マンションなどの耐震強度偽装問題をめぐり、衆議院国土交通委員会は30日、集中審議を行い、民主党・無所属クラブの同日最後の質問者として、小宮山泰子議員が北側国土交通相らに問題点を指摘した。
小宮山議員は、問題のマンション等の施工者「木村建設」の著書に「鉄筋を減らせば1割のコストダウンを実現できる」などと記述されている点を取り上げ、工期短縮にも繋がるとされるこの工法が建築基準法上、問題がなかったのかを質した。
国土交通省の住宅局長は木村建設が提案する独自の工法について、「工期を短縮する工法で、またスチール製の型枠を使用することにより通常の木製型枠に比べて耐久性があると紹介されている」などと説明。その上で、「建築基準法では使用する型枠の大きさや材質の規定はないことも明らかにし、「(その他の)規定に従って施工が行われているとすれば、建築基準法に適合しているといえる」などと答弁した。
小宮山議員は重ねて、工法をチェックする機関の存在について質問。それに対しては建設局長は「各会社が独自に開発して建築工法に関しては技術評定制度を活用することで審査を行っている」と答弁。小宮山議員は企業努力による技術開発は必要とする考えを示しつつも、阪神・淡路大震災で建築基準に適合しながらも倒壊したビルがあった点等を踏まえ、建築基準法そのものも見直しの時期に来ているのではないかと問題提起した。
続いて、指定確認検査機関の確認検査の実態が適切かいなかを確認する監督官庁によるチェック体制のあり方について小宮山議員は問題視した。住宅局長との質疑からは、立ち入り検査等で問題視される観点は「(該当機関が)確認事務を行う能力があるかどうかを見定めるだけ」であることが明らかになり、検査内容は不問に付されている点が浮き彫りになった。
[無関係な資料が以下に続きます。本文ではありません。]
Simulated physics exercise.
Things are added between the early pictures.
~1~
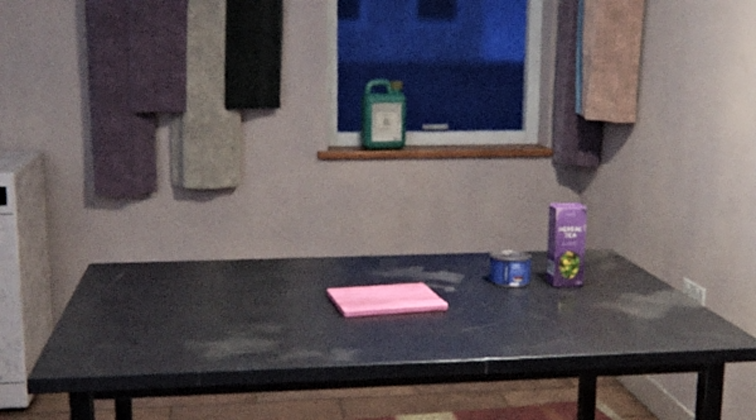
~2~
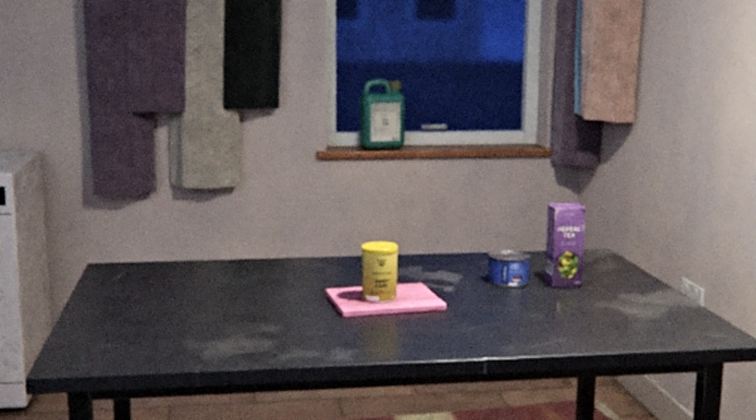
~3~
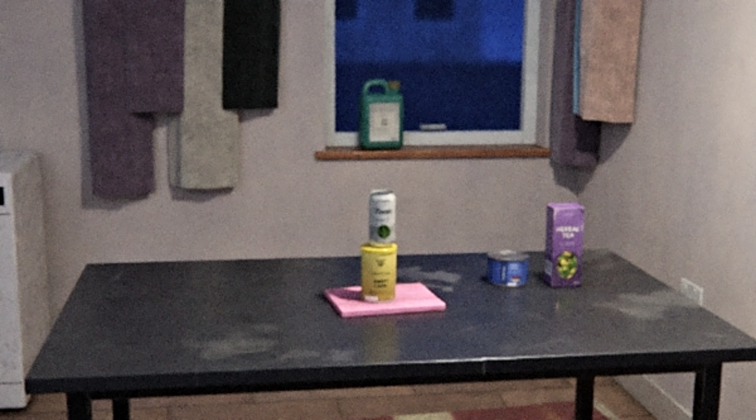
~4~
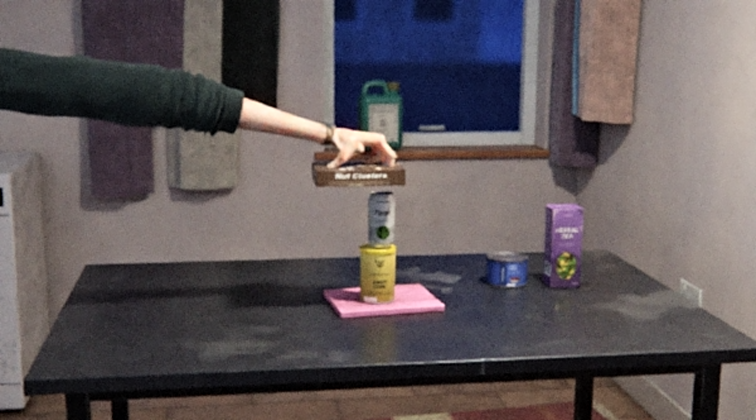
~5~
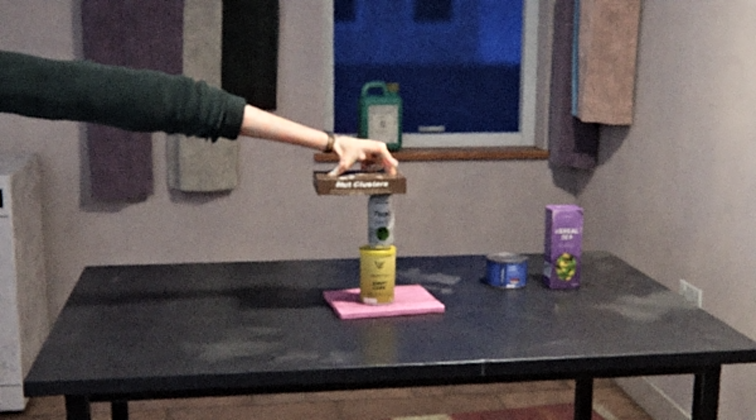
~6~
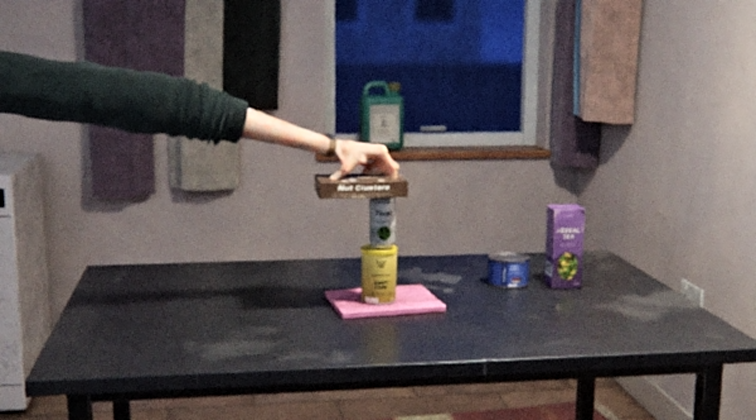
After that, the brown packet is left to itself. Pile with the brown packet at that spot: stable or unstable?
Unstable.
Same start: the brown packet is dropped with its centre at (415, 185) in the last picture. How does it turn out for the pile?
Outcome: The pile is knocked down.
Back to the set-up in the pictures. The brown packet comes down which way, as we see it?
Leftward.
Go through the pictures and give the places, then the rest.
In the first frame, the last thing is not in view yet; purple carton (566, 245).
In the second frame, the last thing is not in view yet; pink board (384, 299).
In the third frame, the last thing is not in view yet; blue tub (508, 269).
The fourth frame shows on its way; brown packet (358, 174); white can (381, 220).
The fifth frame shows on its way; brown packet (359, 182); yellow tin (377, 274).
The sixth frame shows in place under the hand; brown packet (360, 186); purple carton (564, 246).
Then, 0.40 s past the last view, brown packet now fallen.
Then, 0.70 s past the last view, things are still on the move.
Finally, fallen, brown packet; the other 5 still in place. Final places as the last picture's camera would see them, brown packet near (286, 302). The pile comes apart.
この点をめぐっては北側国土交通相も「これまでも抜き打ち検査もやってきた。しかし、問題は立ち入り検査のやり方だ」と語り、指定検査機関としての要件が満たされているかだけをチェックしてきた従来の検査体制を改善する必要性を指摘した。
小宮山議員はまた、指定確認検査機関の更新時期を迎えるにあたり、より厳しい規準を設けるよう北側国土交通相に求め、国土交通相も前向きな答弁で応じた。小宮山議員は、深刻な毎日を送る該当マンションの住民などのためにも「しっかりとした検討・対応」を重ねて北側国土交通相に要請した。